Quantitative Ability is the most time-consuming section and the most common bottleneck for 90+ aspirants. Target: 25–30 correct out of 40 — skip any question that will take more than 90 seconds and return to it with buffer time.

Topic-wise focus areas:

  • Arithmetic (highest weightage) — Percentages, profit and loss, ratio and proportion, time-speed-distance, and time and work. Master shortcut formulas and approximation techniques. KMAT arithmetic questions often share a common data setup, so reading the setup once helps you answer multiple questions.
  • Data Interpretation — Bar graphs, pie charts, line graphs, and tables. Practice 2 DI sets daily. DI questions are calculation-heavy but structurally predictable — they reward students who have seen enough chart types.
  • Algebra — Linear and quadratic equations, inequalities. Focus on substitution and elimination methods for speed rather than full algebraic derivation.
  • Geometry and Mensuration — Triangles (similarity, congruence, Pythagoras), circles, and 2D/3D shapes. Learn properties deeply rather than memorising every formula.
  • Trigonometry — Standard angle values and basic identities are sufficient for KMAT-level questions.
  • Number Systems — HCF, LCM, remainders, and factors. These appear in 4–6 questions and are solvable quickly once you identify the type.

Section strategy: Start with the DI set — understanding one chart gives you 4–5 correct answers. Then work through arithmetic, and leave geometry and trigonometry for last since they take longer per question.
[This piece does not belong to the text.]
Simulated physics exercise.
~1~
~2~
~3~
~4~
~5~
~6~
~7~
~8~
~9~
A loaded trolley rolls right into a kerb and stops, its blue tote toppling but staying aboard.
Logical and Abstract Reasoning Strategy

Logical and Abstract Reasoning rewards pattern recognition and structured thinking. Target: 30–35 correct out of 40 — this is typically the highest-scoring section for well-prepared students.

Key topics to master:

  • Verbal Reasoning and Analogies — Word-pair relationships (cause-effect, part-whole, type-subtype). Practice 20 analogy questions daily for the first 2 weeks to build recognition speed.
  • Series and Pattern Recognition — Number series, letter series, and abstract figure patterns. KMAT includes visual pattern questions where you identify the next element in a sequence. Solve previous-year KMAT reasoning sets to familiarise yourself with the question styles used.
  • Syllogisms — Use the Venn diagram method for all syllogism questions. Eliminate options that require assumptions not stated explicitly in the premises.
  • Blood Relations and Direction Sense — Always draw a diagram. With a visual approach, these take under 60 seconds each.
  • Coding and Decoding — Identify the coding rule from the example given (letter shift, symbol replacement), then apply the same rule to all questions in the set.
  • Abstract Reasoning — Non-verbal pattern questions test pure visual logic. Practice by solving figure-based reasoning sets daily in the last 3 weeks.
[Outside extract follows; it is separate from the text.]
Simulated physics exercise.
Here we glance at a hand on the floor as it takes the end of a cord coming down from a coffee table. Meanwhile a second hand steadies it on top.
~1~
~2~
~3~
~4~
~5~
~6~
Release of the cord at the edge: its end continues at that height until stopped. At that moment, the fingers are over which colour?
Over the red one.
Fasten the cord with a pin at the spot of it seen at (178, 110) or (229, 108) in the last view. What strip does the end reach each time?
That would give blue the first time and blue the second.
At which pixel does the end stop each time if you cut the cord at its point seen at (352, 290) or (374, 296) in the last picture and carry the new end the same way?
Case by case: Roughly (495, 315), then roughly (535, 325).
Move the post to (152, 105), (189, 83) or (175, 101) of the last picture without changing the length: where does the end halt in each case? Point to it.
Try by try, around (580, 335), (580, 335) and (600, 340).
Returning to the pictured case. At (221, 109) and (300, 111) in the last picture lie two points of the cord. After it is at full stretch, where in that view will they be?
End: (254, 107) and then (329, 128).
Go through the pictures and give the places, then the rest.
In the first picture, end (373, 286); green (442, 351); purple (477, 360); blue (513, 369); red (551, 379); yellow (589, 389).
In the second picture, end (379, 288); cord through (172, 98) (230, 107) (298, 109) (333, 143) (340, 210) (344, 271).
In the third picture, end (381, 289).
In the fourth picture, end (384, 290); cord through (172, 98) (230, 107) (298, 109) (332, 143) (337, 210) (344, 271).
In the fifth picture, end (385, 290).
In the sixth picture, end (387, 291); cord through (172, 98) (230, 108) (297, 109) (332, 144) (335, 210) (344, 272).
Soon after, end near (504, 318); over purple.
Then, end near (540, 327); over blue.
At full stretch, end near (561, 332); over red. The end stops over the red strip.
Reasoning questions have fixed right answers — there is no estimation. Every error here is a concept gap or an attention error, not a calculation error. Slow down, read each question twice, and do not carry assumptions from one question to the next.


Negative Marking Strategy and 6-Week Study Plan

Negative marking makes KMAT more strategic than most entrance tests. Net score = (Correct × 4) – (Wrong × 1). Attempting 110 questions with 20 wrong gives you 400. Attempting 95 with 5 wrong gives you 375 — nearly the same score with far less risk. The goal is maximising net score, not raw attempts.

Selective attempt rule: Only attempt a question if you can eliminate at least 2 of the 4 options. When you are genuinely unsure between 2 options, skip and return in the buffer — do not guess between equally plausible choices.

Week Focus Mock Tests
Week 1–2 Concept building across all 3 sections 1 sectional test per section per week
Week 3–4 Topic practice and formula revision 2 full-length mocks per week
Week 5 Weak topic targeting and error analysis 3 full-length mocks + review every error
Week 6 Revision, speed drills, and exam-day setup testing 1 full-length mock every alternate day

Recommended exam-day section order:

  • Begin with Logical Reasoning — your mind is freshest, and pattern recognition peaks early (35 min).
  • Move to VARC — RC passages need focused reading while you are still alert (35 min).
  • Finish with Quantitative Ability — use remaining time plus buffer for calculation-heavy questions (50 min).

After every mock test, categorise each wrong answer: concept gap, calculation mistake, or time-pressure decision. Fix concept gaps with topic revision. Fix calculation errors with timed drills. Fix time-pressure errors by practising the skip-and-return method until it becomes automatic.

KMAT 2026 Preparation Strategy FAQs

Ques. What is the total marks for KMAT 2026?

Ans. KMAT 2026 carries a maximum of 480 marks. The exam has 120 questions across 3 sections, with +4 marks for each correct answer and –1 for each wrong answer.

Ques. How many questions should I attempt to score 90+ percentile in KMAT 2026?

Ans. Aiming for 90+ percentile typically requires attempting 90–105 questions with 85–90% accuracy among attempted questions. Because of negative marking, a high attempt-count with low accuracy works against you. Focus on accuracy first, then volume.

Ques. Is there negative marking in KMAT 2026?

Ans. Yes. KMAT 2026 deducts 1 mark for every wrong answer. Unattempted questions carry no penalty. This makes a selective answering strategy — skipping genuinely uncertain questions rather than guessing — an important part of hitting a high score.

Ques. Which section is easiest to score high in KMAT 2026?

Ans. Logical and Abstract Reasoning is generally the highest-scoring section for prepared students because all questions have definitive right answers with no estimation or approximation involved. Consistent daily practice for 3–4 weeks can take most students to 30+ correct out of 40 in this section.

Ques. How many hours of daily study are enough for KMAT 2026?

Ans. 3–4 hours of focused daily study over 6–8 weeks is sufficient for most students targeting 90+ percentile. In the final 2 weeks, prioritise full-length mock tests and error analysis over learning new topics.

Ques. What books are recommended for KMAT 2026 preparation?

Ans. For Quantitative Ability, R.S. Aggarwal’s Quantitative Aptitude is the standard reference. For Verbal Ability, Word Power Made Easy by Norman Lewis builds vocabulary effectively. For Logical Reasoning, R.S. Aggarwal’s A Modern Approach to Logical Reasoning covers all KMAT-relevant topics. Supplement these with KMAT previous year papers available on the official KPPGCA website.